Qantas pilots are having a tussle with the company over what they claim is pressure on junior captains to load less “discretionary” fuel above what it sees as “normal” fuel for whatever route they are about to fly.
But this is NOT about claims that Qantas is eroding flight safety.
It is about Qantas loading less fuel for contingencies such as bad tropical storms or adverse headwinds, and making its passengers wear a higher risk of in-flight diversions.
According to members of the Australian & International Pilots Association, diverting more passengers into the cactus somewhere, causing them to miss their appointments or connections, will put Qantas ahead because of reduced spending on the discretionary top-up fuel that allows pilots to avoid unscheduled refuelling stops.
In its current newsletter to members, AIPA says:
The broad-brush policy adopted by Qantas management regarding fuel carriage does not take into account the unique characteristics of individual destinations. For example, the requirements when operating into a single runway non-controlled destination where there is heavy training traffic are entirely different from those when operating into a multi runway-controlled destination.
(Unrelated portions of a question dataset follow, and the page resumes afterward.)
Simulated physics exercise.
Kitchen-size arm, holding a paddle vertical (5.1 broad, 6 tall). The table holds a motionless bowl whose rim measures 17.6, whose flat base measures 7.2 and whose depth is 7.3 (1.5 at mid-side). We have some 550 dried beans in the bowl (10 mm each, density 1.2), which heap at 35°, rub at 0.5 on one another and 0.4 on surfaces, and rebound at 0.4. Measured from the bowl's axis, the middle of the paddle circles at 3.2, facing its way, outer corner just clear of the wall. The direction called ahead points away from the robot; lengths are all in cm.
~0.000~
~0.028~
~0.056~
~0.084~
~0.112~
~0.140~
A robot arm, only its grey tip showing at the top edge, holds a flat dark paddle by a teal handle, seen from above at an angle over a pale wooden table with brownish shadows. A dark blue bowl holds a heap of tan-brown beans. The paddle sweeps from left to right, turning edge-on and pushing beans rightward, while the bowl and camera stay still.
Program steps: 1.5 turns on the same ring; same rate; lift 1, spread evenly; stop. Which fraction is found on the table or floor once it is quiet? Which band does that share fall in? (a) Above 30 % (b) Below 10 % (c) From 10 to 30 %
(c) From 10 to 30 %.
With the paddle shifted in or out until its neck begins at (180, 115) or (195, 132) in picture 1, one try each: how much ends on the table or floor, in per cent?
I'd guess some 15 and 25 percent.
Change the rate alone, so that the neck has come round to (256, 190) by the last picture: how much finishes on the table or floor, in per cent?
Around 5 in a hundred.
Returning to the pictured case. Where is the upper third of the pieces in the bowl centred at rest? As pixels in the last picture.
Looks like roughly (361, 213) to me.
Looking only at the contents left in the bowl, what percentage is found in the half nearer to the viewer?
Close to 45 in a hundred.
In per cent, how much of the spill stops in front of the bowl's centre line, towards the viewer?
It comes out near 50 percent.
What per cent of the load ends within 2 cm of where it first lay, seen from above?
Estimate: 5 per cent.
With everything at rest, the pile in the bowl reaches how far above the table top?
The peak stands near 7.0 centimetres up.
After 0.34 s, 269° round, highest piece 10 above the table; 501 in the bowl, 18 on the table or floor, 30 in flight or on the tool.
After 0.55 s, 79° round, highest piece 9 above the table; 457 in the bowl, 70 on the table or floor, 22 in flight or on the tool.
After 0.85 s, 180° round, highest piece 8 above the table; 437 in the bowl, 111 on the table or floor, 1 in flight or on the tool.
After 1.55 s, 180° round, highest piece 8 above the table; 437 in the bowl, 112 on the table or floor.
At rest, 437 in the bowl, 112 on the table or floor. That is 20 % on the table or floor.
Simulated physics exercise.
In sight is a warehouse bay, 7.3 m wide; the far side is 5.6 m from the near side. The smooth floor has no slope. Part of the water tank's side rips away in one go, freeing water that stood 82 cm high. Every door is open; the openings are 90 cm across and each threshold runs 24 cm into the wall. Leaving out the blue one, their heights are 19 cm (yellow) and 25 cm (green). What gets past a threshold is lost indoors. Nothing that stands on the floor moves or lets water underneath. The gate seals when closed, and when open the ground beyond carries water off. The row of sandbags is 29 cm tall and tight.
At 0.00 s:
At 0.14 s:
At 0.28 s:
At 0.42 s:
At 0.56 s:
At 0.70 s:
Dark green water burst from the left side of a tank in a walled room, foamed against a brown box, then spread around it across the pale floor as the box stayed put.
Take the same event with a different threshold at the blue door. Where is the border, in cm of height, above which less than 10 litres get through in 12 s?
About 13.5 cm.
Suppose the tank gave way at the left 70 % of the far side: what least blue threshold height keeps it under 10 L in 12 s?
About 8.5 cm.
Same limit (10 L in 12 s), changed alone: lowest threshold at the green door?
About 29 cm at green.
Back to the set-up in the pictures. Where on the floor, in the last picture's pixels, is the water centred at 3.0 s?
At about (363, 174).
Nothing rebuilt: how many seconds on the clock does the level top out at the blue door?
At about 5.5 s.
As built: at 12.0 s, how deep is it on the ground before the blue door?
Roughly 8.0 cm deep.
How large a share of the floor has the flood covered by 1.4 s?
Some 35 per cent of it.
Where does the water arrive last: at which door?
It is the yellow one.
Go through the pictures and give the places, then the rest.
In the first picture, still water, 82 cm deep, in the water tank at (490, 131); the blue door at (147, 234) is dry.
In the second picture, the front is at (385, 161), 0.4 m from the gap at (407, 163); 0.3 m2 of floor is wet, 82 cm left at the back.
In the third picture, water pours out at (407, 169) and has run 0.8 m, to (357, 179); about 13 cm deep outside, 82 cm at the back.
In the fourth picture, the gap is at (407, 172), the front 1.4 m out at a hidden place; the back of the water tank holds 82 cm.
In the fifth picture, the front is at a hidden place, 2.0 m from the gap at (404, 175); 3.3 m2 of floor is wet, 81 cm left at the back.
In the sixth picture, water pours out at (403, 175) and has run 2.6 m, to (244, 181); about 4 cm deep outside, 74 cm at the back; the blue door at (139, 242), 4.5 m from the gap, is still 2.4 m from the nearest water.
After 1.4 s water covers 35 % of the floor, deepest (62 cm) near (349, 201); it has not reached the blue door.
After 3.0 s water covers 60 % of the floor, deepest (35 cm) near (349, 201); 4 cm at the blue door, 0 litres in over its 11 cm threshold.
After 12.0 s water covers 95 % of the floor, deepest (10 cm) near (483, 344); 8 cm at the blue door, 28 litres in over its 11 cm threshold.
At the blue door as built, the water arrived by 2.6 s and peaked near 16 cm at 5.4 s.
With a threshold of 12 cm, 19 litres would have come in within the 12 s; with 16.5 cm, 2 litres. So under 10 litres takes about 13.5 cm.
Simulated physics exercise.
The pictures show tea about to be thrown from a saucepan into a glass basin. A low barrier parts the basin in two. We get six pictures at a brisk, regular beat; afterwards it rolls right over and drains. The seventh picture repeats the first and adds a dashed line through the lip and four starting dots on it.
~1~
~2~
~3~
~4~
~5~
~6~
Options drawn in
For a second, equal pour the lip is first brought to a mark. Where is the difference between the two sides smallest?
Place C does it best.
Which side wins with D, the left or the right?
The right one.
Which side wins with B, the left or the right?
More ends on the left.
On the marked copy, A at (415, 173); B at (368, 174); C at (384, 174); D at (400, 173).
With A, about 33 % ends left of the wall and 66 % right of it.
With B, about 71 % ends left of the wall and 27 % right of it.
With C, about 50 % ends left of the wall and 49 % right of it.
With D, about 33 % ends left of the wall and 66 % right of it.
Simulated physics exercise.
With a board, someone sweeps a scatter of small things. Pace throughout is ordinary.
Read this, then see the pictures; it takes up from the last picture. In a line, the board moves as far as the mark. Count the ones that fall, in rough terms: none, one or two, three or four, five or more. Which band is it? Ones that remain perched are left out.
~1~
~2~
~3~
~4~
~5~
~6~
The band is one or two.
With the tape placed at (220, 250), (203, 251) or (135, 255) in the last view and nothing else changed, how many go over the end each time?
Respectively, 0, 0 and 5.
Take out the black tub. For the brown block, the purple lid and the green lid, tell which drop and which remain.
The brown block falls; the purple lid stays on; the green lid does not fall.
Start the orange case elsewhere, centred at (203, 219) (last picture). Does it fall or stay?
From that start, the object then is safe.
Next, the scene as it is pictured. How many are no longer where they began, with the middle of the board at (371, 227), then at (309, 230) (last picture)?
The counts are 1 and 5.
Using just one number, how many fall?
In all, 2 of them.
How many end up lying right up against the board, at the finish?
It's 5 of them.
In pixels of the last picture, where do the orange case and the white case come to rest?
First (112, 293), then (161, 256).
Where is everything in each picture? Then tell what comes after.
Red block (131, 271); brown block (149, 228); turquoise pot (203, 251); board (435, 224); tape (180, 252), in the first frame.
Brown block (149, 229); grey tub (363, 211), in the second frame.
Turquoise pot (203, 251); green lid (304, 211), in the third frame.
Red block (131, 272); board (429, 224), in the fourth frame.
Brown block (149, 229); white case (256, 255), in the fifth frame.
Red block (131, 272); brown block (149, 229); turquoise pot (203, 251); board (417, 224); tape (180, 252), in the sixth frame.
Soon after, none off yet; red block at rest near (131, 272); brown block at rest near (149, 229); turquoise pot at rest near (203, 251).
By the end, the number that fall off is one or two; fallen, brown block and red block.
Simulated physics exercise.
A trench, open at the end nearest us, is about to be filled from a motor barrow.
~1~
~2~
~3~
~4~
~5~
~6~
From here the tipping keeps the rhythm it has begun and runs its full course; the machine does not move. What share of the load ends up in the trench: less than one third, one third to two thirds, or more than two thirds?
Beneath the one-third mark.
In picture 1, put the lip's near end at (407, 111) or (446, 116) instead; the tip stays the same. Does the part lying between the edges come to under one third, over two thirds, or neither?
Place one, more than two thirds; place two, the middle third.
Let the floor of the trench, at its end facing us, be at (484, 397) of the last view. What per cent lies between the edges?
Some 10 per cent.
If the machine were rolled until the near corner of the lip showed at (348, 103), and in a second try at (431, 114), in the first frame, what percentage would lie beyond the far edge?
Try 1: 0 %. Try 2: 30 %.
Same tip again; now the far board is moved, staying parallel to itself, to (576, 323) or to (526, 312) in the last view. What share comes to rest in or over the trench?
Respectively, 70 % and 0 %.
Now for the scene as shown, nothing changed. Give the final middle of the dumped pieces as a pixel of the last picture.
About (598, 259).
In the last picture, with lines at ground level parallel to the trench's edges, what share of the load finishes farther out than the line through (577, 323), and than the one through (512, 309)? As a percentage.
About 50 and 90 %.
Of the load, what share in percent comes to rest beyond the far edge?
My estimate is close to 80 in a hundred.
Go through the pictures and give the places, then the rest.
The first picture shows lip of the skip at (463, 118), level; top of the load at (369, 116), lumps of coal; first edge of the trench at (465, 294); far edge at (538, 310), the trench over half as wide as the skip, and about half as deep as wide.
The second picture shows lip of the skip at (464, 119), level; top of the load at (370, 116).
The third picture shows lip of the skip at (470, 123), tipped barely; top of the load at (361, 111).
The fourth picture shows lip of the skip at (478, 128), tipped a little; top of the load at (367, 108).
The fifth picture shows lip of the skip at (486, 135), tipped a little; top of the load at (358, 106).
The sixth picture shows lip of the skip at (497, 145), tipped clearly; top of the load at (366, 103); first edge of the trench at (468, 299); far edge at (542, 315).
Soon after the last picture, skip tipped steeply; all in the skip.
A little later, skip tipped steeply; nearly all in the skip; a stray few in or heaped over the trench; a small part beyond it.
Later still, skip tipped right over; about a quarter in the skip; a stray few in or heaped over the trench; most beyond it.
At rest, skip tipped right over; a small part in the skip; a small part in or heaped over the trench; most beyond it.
The fuel decision is made by considering a number of factors and the final order is determined not just by the legal requirements, but by airmanship requirements as well. In the end it may well be the decisions of others that get you into trouble, so why put another hole in the Swiss cheese that doesn’t need to be there?
The AIPA bulletin also sets out the regulatory obligations that make Qantas pilots, not the company, liable for loading sufficient fixed and discretionary quantities of fuel to meet a strict set of conditions on reserves, which must allow for diversions caused by route conditions or technical problems.
A Qantas pilot said this morning: “Junior pilots are contacting the association about pressure to load less discretionary fuel, for example, being approached over a flight on which they took on board an extra 2000 kilograms and landed with 1100 kilograms of that still in the tanks.
“Extra fuel does cost more to load and carry. But it results in better on-time performance, and it avoids pilots being confronted with embarrassing delays or undesirable detours.”
The pilot, who captains on Qantas Airbus A380s, said the company was also encouraging those piloting the big jet to carry more not less discretionary fuel on flights from London to Singapore because it was conscious of the media attention given to diversions by its flagship. He quoted an instance where thunderstorms closed Singapore’s Changi Airport and caused an A380 diversion to Kuala Lumpur, where ground handling unfamiliarity with the type saw what should have been a tech stop of less than an hour turn into a four-hour delay.
He said Qantas is clearly aiming at spending less money, in the case of the A380, by coming out in favour of maximal discretionary fuel over very long distances, but brow-beating captains flying shorter distances into carrying as little as possible in order to get a net benefit, at the cost of customer satisfaction.
The pilot said a recent IATA proposal to change international fuel rules to reduce the average discretionary fuel loading from 10% of “fixed” fuel needs to 2% quickly fell out of favour at Qantas when it read the fine print, which imposed much tougher requirements on fuel for diversions to remote airports.
“This is good for most carriers in the northern hemisphere who can divert to a huge range of easily reached airports over most of their operations. However, Qantas can’t get those proposed savings crossing the Pacific and Indian oceans because they are conditional in part on the availability of alternative airports with two differently oriented runways each with an instrument approach landing system, and there aren’t any,” he said.
Qantas was nonplussed by the AIPA newsletter, as it is bound by the very rules it had quoted to recognise that the final say in fuel loads was always the captain’s.
A spokesperson said: “We strongly refute any suggestion that Qantas management applies any pressure to pilots with regard to discretionary fuel decisions, whatever sector or airport is involved.”